Coal links

January 12th, 2006

A couple of articles I’ve found in reading about coal as an alternative to oil:

Mine tragedy a reminder of coal’s role

More than half this country’s electricity is supplied by coal. About 130 new coal-fired power plants are on the drawing boards for the next few years, and that could be just the beginning.

With the price of power sharply higher, the U.S. - long known as the Saudi Arabia of coal - is likely to be relying on it for generations to come.

Ultra-clean fuels from coal liquefaction: China about to launch big projects - Brief Article

Pending final government approvals, Shenhua Group — China’s largest coal producer — just announced it aims to build a 50,000 barrels/day refinery to make ultra-low sulfur diesel and gasoline from direct coal liquefaction.
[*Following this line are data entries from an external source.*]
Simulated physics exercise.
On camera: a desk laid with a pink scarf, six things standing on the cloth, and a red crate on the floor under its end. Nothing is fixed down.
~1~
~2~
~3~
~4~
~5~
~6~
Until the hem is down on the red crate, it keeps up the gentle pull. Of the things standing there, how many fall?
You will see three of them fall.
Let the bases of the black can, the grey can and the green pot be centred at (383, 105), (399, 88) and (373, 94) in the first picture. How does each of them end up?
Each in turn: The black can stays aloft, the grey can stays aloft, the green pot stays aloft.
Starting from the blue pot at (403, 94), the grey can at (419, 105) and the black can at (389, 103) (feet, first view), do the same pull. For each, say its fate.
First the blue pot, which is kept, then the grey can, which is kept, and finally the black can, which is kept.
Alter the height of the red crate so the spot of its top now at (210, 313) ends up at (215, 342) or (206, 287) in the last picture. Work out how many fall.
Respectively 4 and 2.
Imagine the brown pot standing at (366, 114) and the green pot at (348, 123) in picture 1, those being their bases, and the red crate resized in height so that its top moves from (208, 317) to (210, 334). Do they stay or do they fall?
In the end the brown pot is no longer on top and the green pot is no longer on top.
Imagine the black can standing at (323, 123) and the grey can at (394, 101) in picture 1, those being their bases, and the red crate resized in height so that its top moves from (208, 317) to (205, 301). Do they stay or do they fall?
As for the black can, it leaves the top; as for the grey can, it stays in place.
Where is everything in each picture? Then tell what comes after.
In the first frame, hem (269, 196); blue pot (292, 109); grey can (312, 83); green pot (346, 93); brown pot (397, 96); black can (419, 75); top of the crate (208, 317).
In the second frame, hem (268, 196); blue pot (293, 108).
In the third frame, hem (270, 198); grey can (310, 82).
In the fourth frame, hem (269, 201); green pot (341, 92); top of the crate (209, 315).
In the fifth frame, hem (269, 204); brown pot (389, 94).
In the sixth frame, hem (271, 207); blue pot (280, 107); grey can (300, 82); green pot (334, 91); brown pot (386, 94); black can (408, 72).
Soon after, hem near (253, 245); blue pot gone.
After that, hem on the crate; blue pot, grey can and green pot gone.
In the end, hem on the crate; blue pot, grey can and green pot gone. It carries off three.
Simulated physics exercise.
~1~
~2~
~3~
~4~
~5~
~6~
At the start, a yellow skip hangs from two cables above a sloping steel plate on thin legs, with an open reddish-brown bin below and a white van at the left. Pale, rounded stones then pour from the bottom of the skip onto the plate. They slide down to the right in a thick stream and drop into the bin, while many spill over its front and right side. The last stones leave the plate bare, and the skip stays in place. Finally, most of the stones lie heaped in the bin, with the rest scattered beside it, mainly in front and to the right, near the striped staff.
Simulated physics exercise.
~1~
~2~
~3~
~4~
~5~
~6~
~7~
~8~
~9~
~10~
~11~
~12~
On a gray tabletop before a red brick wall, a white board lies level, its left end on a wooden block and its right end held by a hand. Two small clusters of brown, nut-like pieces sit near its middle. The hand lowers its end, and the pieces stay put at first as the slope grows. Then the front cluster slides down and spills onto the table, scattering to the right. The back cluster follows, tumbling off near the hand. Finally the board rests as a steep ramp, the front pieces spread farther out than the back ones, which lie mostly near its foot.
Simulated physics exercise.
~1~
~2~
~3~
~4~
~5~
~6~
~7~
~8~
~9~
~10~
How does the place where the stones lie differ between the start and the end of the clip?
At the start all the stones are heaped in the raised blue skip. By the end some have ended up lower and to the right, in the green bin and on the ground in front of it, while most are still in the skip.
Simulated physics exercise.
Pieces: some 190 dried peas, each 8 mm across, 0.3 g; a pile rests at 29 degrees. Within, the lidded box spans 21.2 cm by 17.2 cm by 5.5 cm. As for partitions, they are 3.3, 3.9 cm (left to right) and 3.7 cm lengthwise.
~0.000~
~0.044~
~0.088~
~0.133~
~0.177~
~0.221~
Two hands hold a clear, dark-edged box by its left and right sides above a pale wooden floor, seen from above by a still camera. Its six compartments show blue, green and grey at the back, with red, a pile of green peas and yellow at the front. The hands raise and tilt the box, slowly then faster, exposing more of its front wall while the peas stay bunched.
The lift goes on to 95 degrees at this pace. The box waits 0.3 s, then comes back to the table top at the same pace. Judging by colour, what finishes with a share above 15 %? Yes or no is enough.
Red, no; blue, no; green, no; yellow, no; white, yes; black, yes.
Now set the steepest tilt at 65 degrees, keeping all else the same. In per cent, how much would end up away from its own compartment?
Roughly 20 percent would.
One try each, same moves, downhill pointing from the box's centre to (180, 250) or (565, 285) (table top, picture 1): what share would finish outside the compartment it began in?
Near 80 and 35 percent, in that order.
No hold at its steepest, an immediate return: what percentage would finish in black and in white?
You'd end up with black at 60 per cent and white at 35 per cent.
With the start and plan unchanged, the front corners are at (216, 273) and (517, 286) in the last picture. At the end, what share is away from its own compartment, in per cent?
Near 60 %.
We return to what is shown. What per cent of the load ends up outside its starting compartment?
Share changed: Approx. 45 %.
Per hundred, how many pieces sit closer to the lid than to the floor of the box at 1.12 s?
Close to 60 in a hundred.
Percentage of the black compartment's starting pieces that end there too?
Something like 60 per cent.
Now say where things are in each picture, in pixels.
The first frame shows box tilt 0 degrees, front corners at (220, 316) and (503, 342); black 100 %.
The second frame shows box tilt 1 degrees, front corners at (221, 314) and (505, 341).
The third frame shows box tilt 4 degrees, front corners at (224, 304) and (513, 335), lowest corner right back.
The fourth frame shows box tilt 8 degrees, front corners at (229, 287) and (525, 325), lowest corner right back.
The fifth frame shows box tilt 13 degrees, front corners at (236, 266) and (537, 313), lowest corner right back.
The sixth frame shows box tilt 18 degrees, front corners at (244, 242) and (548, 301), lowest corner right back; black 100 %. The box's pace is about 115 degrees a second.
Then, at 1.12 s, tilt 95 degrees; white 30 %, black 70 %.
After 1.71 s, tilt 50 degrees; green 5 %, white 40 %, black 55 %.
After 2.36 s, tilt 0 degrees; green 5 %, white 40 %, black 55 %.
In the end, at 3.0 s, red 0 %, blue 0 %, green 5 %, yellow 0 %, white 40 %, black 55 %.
The $2 billion plant, to be built adjacent to coal mines at Majata, Inner Mongolia, will use coal liquefaction technology developed by U.S.-based Hydrocarbon Technologies Inc., (HTI) a division of coal-synfuels developer, Headwaters.

HTI developed the process in part with U.S. Department of Energy “clean-coal” liquefaction research in recent years, HTI president L.K. Lee told us in an interview. Shenhua spent the last five years evaluating technology options from vendors and conducting feasibility studies, before signing technology licenses with HTI last week.

Assuming that the Chinese government grants final approval, construction of Shenhua’s first reactor train would start in early 2003, followed by plant start-up in 2005. A total of three licensed reactor trains would process about 12,800 tons/day of the local coal.

Petroleum and Coal

At the time this text was written, coal was the most cost-efficient fuel for heating. The cost of coal delivered to the Purdue University physical plant was $1.41 per million kJ of heating energy. The equivalent cost for natural gas would have been $5.22 and #2 fuel oil would have cost $7.34. Although coal is cheaper than natural gas and oil, it is more difficult to handle. As a result, there has been a long history of efforts to turn coal into either a gaseous or a liquid fuel.

[…]

The first step toward making liquid fuels from coal involves the manufacture of synthesis gas (CO and H2) from coal. In 1925, Franz Fischer and Hans Tropsch developed a catalyst that converted CO and H2 at 1 atm and 250 to 300C into liquid hydrocarbons. By 1941, Fischer-Tropsch plants produced 740,000 tons of petroleum products per year in Germany.

Fischer-Tropsch technology is based on a complex series of reactions that use H2 to reduce CO to CH2 groups linked to form long-chain hydrocarbons.